YPF can now predict 5 days in advance when a well is about to stop producing due to paraffin buildup.
Early warnings can shrink the time and cost of repairs because it is easier to clear out a paraffin buildup using wireline-delivered tools and chemicals before the blockage becomes severe and the paraffin has hardened in the tubing or choke.
The new system using artificial intelligence to analyze fluctuations in the wellhead pressure for free-flowing unconventional wells could save the company an estimated $1 million per year by significantly reducing the repair time and production lost due to unclogging production tubing and choke valves, said Lucas González Day, upstream data science engineering specialist for YPF.
He delivered two technical papers on maximizing the value of well data at the recent SPE Annual Technical Conference and Exhibition in Calgary. (SPE 195940, SPE 196175).
The payoff for early paraffin warnings is relatively small, but it helps make the case for using advanced analysis to help develop other tools that it will need to manage the exploding well population in the Vaca Muerta and its other wells in Argentina.
Ultimately, YPF plans to wire all 17,000 of its wells for real-time monitoring, increasing the need to find ways to automate the job of managing all its gas wells, ranging from unconventional to tight to conventional reservoirs.
Seeking out Experts
YPF has had some data-driven wins, but still has a lot to do.
On the unconventional side, it needs to develop predictive analysis methods to provide earnings warnings of problems in dry gas wells, find a way to use real-time well data to reduce the risk of frac hits, and optimize production from wells on pumps.
Progress has been slower for analytics than expected. “We overstated what was possible,” González Day said.
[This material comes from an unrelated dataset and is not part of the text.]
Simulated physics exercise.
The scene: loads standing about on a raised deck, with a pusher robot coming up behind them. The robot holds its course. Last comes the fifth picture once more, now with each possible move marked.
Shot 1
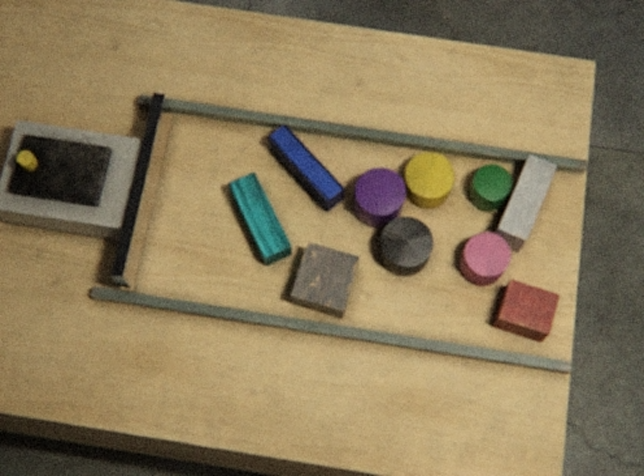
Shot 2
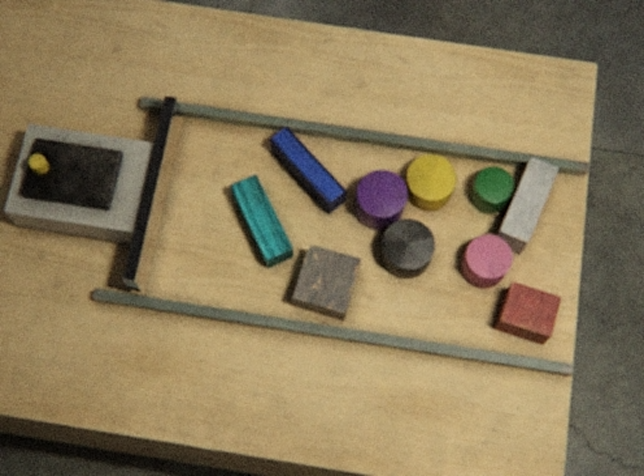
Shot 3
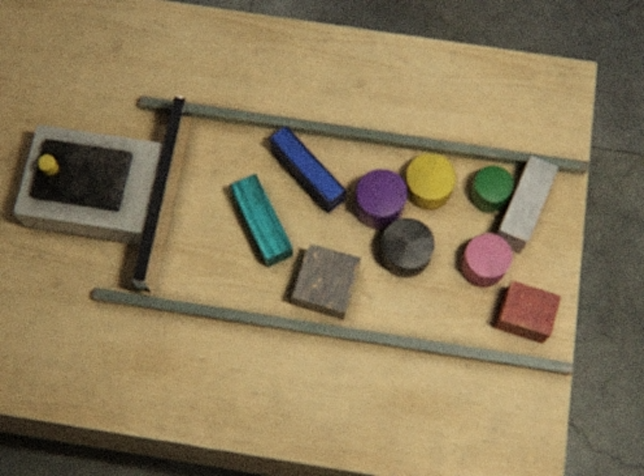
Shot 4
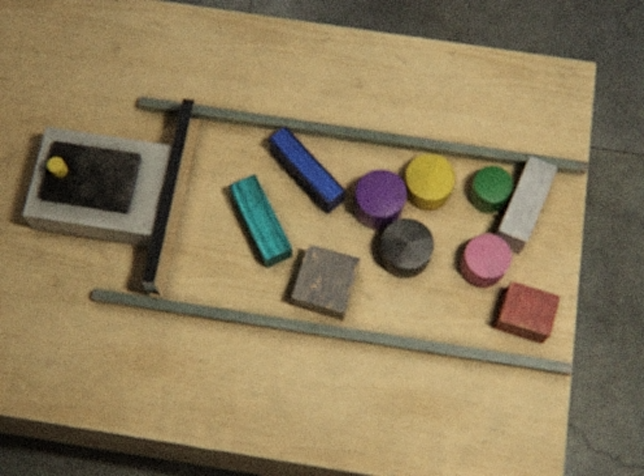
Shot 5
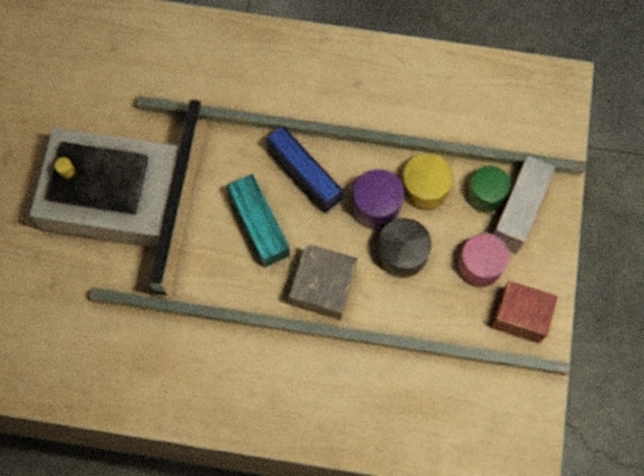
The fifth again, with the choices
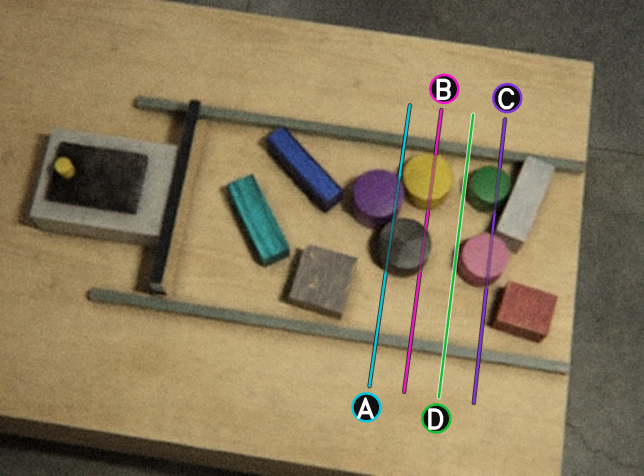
The clip opens on a wooden deck where colored blocks and round pieces stand between two grey rails, with a boxy pusher robot at the left. The robot creeps a short way to the right, its dark bar moving toward the turquoise stick without touching it, while the pieces stay in place.
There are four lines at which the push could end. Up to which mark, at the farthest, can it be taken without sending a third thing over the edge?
D is the last line within the limit.
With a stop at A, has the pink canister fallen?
No.
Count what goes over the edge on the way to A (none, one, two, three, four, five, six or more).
The count is none.
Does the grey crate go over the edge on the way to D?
No.
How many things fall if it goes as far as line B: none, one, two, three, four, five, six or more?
The count is none.
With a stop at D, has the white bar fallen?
Yes.
On the marked copy, A at (391, 239); B at (424, 244); C at (490, 254); D at (457, 249).
Taking D. A third of the way, robot (205, 193); grey crate (328, 283); blue stick (325, 174).
Two thirds of the way, robot (307, 209); white bar (534, 207); pink canister (508, 263).
When it is over, robot (385, 221); white bar over the edge; green canister (574, 193); one fallen.
As for the rest, A is within the limit but short; B is within the limit but short; C drops five.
The company realized it “needs the involvement of many specialists” in exploration and production as well as in information technology.
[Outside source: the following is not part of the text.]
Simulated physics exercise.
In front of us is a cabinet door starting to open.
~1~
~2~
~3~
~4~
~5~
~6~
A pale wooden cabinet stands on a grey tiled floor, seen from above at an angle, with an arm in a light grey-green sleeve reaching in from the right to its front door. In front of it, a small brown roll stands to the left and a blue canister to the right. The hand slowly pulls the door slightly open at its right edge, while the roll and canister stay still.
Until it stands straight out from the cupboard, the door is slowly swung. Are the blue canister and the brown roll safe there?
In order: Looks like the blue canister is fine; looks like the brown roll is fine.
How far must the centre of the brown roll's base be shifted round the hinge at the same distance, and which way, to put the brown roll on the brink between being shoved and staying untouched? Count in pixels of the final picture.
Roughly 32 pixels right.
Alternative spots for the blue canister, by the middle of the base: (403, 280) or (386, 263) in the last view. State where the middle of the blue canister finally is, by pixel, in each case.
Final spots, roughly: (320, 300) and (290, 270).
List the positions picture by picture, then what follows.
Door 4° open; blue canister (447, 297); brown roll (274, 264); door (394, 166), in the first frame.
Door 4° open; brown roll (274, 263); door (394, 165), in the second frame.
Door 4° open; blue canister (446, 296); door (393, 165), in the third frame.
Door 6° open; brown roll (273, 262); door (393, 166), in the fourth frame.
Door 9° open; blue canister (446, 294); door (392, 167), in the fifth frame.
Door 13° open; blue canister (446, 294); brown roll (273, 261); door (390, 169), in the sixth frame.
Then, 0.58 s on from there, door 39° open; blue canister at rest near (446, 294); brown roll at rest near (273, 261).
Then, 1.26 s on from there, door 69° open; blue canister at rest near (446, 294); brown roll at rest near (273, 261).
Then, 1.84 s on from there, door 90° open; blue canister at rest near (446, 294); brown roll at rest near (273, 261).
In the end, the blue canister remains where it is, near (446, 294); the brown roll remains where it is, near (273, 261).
González Day said engaging subject matter experts is critical. He is referring to experienced technical people who understand both the physics of production problems, and the analytical tools.
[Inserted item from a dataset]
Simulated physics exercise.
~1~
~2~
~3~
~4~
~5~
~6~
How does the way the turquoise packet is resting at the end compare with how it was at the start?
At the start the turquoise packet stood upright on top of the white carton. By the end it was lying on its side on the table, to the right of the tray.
One approach to the problem is finding ways to streamline data gathering.
A company survey of 900 workers found that “people spend an average of 50% of their time in finding and reformatting data for their daily use.” The data management paper said the range reported was 30-80%, and the surveys raised 400 related issues.
The strategy to maximize data use reduces the time needed to clean data by creating databases using “validated data.” YPF plans to create databases on critical issues—including well interference during fracturing, geosteering, and casing collapse.
It is also offering workshops to train workers to use business intelligence software that draws on those databases for analysis and visualization.
The company also reached out to managers in charge of the unconventional development effort to build stronger ties between the data analytics teams and those in operations, related to building and verifying databases, and working together on new analytical tools.
Initially the analytics team won support from managers in unconventional units. Longer term, it needs to build support from team members by steadily adding useful, user-friendly analytical tools.
That requires establishing better communication among people who see things quite differently: Field engineers who regularly see how unpredictable wells can be, and data scientists who find neat correlations when modeling well data.
González Day, an operations engineer in YPF’s first shale development, Loma Campana before joining the data team, sees his role as helping to translate between these worlds.
The paper listed leadership as critical. “The project leader must be a data translator, with knowledge of both the oil industry and the digital technologies.”
To Do List
Wellhead pressure charts follow a jagged path with short-term ups and downs, making it hard to detect slow building problems, such as paraffin buildup inside pipes or choke valves. The warning system analyzes six days of pressure data to predict the next few days.
Based on the analysis, by Adriana Romero, a data scientist from YPF’s research arm Y-TEC, the expected production benefit was 144 bbl on the average tubing job and 42 bbl on choke valve problems detected early.
The company is also working on a method to identify another cause of early pressure declines: water accumulation in the lateral interfering with oil and gas production. A production engineer is working with the analytics team to build a way to analyze data based on the physics of flow in laterals with liquid loading, González Day said.
YPF is also looking for outside expertise to speed progress. While in Calgary at the conference, he met with a company offering an automated control system that optimizes the operation of plunger lift and sucker rod pumps that promises to produce the most liquids with the least energy. Adding artificial lift hardware adds to the variables in wellhead pressure analysis.
González Day cautions that all of this analysis generates probabilities, not certainties, in trying to predict the future. “If people think this is magic, we are in trouble,” he said.